Per impedire il traffico di intercettazioni tra giornali e procure sarebbe sufficiente prevedere sanzioni economiche serie, non oblazioni ridicole con cui oggi gli editori e i giornali si comprano il diritto di commettere reati molto più profittevoli. Il reato può essere agevolmente depenalizzato e sostituito da una sanzione amministrativa costosa, ma non sarà il PD di Renzi a proporre questa semplicissima soluzione e, se qualcuno la proponesse, sarebbe in prima linea per osteggiarla. Per ragioni comprensibili, ma non onorevoli.

Perché decidere di risolvere questo problema significherebbe sfidare la retorica "onestista" dell'intercettateci tutti, che ha avvelenato per due decenni la discussione e la cultura della giustizia in Italia, fronteggiare la rivolta delle procure interessate a usare i giornali per sputtanare indagati riluttanti e testimoni riottosi e per giungere a processo assistiti da una superiore legittimazione "politica" su imputati e difensori, e infine affrontare le proteste dei media, sempre pronti a gridare alla legge bavaglio, non per la repressione della attività giornalistica di inchiesta, ma per il contrasto alla diffusione illegale di "pizzini" impacchettati da una parte processuale, che non garantisce affatto, ma compromette il diritto dei cittadini ad avere una informazione completa e corretta su una vicenda giudiziaria di pubblico interesse.
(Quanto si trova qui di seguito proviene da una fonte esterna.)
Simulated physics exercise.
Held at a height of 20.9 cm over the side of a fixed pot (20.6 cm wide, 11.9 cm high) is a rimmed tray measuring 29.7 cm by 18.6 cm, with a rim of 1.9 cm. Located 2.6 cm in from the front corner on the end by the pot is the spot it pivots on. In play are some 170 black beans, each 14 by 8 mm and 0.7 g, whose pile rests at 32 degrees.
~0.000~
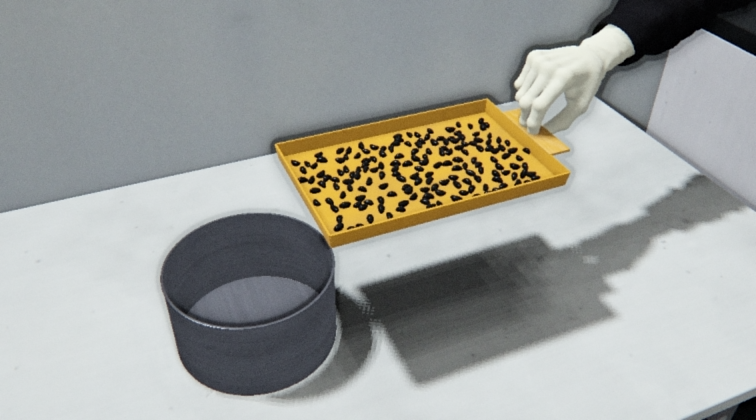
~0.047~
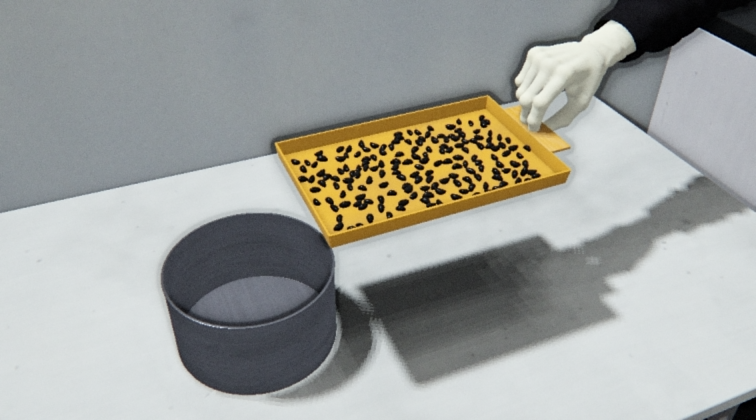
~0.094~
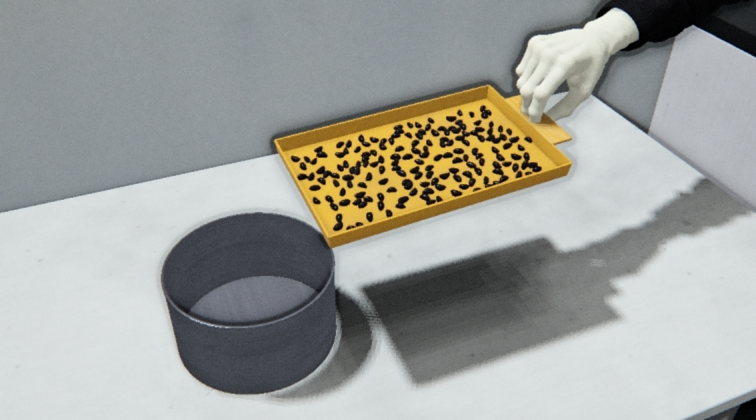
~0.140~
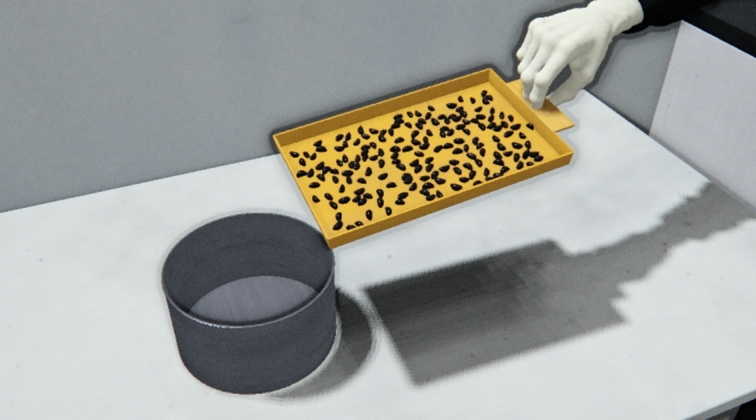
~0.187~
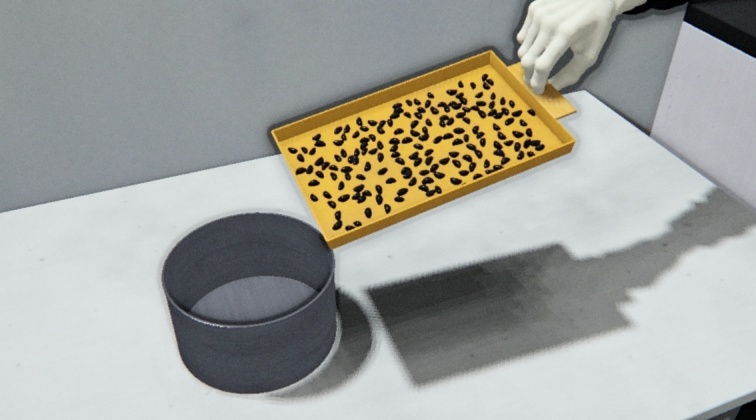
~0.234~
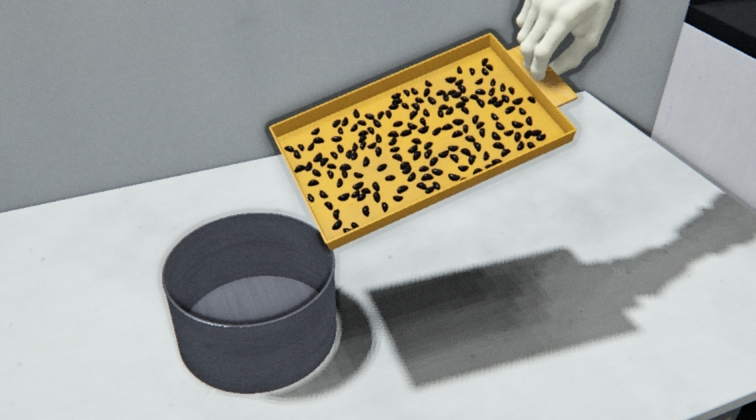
To begin with, a white-gloved hand holds a yellow rimmed tray scattered with black beans nearly level above a pale table, beside an empty dark round pot. The hand then raises the tray's right end, slowly at first and then more steeply, while the beans stay spread across it.
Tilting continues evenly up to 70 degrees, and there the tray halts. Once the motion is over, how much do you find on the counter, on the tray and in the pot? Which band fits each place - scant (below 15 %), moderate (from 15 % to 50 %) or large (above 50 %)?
As I see it, counter: I'm guessing the greater portion of the load. Tray: I'm guessing a good helping of the load. Pot: I'm guessing a mere smattering of the load.
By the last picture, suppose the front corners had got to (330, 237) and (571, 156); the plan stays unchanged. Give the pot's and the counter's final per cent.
You'd end with pot at 0 and counter at 65.
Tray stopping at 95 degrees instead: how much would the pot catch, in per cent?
You'd end up with some 5 % in the pot.
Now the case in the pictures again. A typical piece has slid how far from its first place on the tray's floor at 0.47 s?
About 4 cm.
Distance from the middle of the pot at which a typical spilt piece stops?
Some 22 centimetres.
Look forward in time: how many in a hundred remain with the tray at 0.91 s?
Some 45 per cent of the load.
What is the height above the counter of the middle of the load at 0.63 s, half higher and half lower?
Roughly 26 cm above the counter.
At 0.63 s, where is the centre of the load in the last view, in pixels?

Però, piuttosto che continuare a prevedere un reato con una sanzione così ridicola da rappresentare una istigazione a delinquere, sarebbe più onesto legalizzare il traffico di veline, arrendersi ufficialmente alla cultura dello sputtanamento e al nauseabondo "pecorellismo" dell'informazione giudiziaria nel Paese della giustizia malata. Così sarebbe ancora più chiaro dove sta il potere che non può essere sfidato.